8. SEGBİSsistemi ulusal ağı yargı sisteminde ses ve görüntünün aynı anda elektronik ortamda iletildiği, kaydedildiği bir bilişim sistemidir. SEGBİS teknik özellikleri ve donanımı itibariyle UYAP’ta görüntülü kayıt yapıldığı takdirde duruşma salonunun bir parçası olarak işlev görmektedir. Sistemde ifade alınırken SEGBİS ile duruşma salonuna bağlanan kişiler duruşma salonundakileri görmekte duruşmada yapılanları takip edebilmekte konuşulanları duyabilmektedir.

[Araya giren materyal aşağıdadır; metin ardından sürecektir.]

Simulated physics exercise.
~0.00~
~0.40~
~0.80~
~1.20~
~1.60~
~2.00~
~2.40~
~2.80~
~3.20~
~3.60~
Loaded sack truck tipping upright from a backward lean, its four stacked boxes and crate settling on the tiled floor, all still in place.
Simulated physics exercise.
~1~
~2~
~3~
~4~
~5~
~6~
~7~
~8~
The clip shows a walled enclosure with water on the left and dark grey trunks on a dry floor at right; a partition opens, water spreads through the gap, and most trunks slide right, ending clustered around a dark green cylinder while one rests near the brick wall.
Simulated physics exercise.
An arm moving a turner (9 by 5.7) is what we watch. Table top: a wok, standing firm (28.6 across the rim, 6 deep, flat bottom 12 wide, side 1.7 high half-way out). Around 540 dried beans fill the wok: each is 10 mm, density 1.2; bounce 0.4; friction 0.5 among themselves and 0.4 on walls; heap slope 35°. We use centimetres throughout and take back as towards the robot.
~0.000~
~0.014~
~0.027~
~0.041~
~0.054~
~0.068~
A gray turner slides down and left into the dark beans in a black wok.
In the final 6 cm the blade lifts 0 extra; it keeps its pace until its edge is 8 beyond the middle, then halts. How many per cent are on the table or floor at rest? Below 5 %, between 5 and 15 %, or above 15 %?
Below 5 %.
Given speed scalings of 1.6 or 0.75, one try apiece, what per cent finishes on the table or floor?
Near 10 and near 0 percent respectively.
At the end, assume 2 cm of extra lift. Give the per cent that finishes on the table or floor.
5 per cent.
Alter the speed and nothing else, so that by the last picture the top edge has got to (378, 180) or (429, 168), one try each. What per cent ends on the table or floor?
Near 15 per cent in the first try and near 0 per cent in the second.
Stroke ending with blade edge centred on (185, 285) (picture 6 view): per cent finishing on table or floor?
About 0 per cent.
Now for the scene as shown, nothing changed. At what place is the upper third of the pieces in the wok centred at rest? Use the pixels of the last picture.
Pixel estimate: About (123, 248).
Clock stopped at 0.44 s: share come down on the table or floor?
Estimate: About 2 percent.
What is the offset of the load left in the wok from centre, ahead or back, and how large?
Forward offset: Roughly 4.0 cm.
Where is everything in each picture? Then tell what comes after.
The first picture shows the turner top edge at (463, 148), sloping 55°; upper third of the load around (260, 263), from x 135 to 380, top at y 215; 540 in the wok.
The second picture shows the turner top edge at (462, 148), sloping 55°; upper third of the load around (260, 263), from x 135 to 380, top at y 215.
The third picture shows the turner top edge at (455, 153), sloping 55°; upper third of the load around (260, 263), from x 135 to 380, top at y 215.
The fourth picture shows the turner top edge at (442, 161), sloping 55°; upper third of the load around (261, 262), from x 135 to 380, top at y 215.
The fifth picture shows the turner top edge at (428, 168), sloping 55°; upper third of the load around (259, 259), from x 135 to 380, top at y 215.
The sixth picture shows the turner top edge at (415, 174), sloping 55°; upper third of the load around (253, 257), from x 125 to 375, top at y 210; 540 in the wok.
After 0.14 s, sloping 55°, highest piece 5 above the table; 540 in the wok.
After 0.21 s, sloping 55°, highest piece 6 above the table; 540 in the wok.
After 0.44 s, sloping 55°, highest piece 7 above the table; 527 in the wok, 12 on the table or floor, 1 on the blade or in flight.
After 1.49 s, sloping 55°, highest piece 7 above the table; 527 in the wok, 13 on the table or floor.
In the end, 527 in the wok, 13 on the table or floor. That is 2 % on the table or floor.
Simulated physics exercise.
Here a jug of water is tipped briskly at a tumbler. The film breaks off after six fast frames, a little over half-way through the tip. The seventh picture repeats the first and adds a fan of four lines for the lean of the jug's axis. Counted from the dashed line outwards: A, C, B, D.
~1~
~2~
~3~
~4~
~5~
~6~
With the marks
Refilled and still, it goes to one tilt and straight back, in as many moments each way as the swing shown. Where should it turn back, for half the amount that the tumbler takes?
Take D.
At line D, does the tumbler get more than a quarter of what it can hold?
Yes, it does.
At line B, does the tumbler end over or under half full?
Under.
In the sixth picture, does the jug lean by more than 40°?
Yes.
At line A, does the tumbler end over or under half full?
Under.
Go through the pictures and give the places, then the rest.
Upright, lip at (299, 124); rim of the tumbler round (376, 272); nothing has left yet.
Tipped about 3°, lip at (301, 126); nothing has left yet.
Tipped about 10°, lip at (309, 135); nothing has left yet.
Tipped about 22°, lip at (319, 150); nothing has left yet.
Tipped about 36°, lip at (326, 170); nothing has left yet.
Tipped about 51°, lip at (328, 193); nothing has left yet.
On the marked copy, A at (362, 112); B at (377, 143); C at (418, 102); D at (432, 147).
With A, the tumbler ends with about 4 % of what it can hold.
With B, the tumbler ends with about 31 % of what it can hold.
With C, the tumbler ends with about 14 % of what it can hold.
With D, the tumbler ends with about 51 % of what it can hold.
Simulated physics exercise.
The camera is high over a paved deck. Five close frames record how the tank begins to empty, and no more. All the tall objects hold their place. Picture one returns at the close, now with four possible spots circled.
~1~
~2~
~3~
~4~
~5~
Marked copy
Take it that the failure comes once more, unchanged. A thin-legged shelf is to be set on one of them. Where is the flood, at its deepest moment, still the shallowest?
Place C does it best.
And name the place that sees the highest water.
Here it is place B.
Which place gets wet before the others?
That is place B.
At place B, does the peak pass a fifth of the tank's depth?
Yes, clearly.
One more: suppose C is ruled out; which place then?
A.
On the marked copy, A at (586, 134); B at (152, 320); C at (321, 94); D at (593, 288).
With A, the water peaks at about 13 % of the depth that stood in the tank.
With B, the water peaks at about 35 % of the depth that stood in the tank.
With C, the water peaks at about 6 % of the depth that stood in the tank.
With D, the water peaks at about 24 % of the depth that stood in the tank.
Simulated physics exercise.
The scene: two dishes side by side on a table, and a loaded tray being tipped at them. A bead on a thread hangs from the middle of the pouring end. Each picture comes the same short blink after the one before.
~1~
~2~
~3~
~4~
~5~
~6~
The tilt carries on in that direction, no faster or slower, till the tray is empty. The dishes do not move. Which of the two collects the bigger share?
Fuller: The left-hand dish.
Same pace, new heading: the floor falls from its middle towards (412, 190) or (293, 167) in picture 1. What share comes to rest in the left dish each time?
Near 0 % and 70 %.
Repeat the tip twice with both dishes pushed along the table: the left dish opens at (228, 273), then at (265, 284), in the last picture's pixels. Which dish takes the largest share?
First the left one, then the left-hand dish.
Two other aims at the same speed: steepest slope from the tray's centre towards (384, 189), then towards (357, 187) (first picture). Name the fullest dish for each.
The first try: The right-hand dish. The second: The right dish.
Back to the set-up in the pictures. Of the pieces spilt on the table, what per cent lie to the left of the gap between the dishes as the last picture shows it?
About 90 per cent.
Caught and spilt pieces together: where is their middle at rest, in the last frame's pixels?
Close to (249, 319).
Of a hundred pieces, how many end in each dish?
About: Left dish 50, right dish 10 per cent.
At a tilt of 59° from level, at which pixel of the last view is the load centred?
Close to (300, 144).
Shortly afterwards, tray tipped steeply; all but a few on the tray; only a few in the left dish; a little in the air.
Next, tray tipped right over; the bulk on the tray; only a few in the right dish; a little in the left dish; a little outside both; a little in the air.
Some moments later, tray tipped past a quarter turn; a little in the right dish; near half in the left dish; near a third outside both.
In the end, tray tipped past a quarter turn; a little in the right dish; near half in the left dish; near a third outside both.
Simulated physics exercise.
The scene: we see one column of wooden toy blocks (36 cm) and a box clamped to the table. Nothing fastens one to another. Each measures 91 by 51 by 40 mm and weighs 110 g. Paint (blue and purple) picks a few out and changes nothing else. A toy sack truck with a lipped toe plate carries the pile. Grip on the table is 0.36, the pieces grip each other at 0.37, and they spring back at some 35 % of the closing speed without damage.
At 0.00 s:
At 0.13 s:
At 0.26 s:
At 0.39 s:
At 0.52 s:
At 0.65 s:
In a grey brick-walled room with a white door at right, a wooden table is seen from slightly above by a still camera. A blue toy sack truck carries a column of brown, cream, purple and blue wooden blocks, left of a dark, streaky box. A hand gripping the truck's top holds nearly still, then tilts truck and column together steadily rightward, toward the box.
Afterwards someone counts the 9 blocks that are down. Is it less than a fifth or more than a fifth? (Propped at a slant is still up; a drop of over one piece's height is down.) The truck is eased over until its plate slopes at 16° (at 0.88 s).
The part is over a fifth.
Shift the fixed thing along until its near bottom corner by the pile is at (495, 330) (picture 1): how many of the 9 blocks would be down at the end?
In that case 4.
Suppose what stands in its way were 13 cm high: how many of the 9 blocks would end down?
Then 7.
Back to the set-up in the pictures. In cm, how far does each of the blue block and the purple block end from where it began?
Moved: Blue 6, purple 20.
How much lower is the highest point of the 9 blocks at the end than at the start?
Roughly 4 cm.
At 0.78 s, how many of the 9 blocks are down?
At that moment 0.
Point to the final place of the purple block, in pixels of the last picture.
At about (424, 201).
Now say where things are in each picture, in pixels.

9. SEGBİS sistemine ilişkin esas ve usulleri düzenlemek amacıyla çıkarılan ve 29/9/2011 tarihli ve 28060 sayılı Resmî Gazete’de yayımlanarak yürürlüğe giren Ceza Muhakemesinde Ses ve Görüntü Bilişim Sisteminin Kullanılması Hakkında Yönetmelik’in 9. maddesinde görüntülü ve sesli iletişim tekniğinin kullanılması imkânın varlığı halinde kanunlardaki usul esaslar dairesinde soruşturma veya kovuşturma aşamasındaki yapılan her türlü işlemin SEGBİS ile kayda alınacağı belirtilmiştir. Aynı Yönetmeliğin ceza infaz kurumunda bulunanlar başlığı altında ceza infaz kurumunda bulunan kişinin SEGBİS ile dinlenebileceği ve bu sistem ile duruşmaya katılabileceği düzenlenmiştir.

10. Öte yandan Anayasa’nın 141. maddesinde son fıkrasında “Davaların az giderle ve mümkün olan süratle sonuçlandırması yargının görevidir.” denmektedir. Bunun bir yansıması olarak CMK’nın temel yaklaşımı duruşmanın tekliği (tek bir celsede tamamlanması) ilkesidir. UYAP ve SEGBİS sistemi teknik alt yapısı ve sağladığı imkanlar ile bilgi ve belgeye ulaşım kolaylığı göz önüne alındığında tümüyle bu sistemi sağlamaya yönelik olarak tasarlandığı söylenebilir. Dolayısıyla SEGBİS sistem olarak Anayasa’nın bu kuralına uygun ve kuralla öngörülen meşru amacı sağlamaya yönelik olarak işlemektedir.

11. Bu açıklamalar ışığında somut olay değerlendirildiğinde başvurucunun duruşmaya SEGBİS yoluyla katılımın sağlanması başlı başına adil yargılanma hakkına aykırı bir durum değildir.

12. Yukarıda belirttiğim gerekçelerle Sayın çoğunluğun görüşüne katılmadım.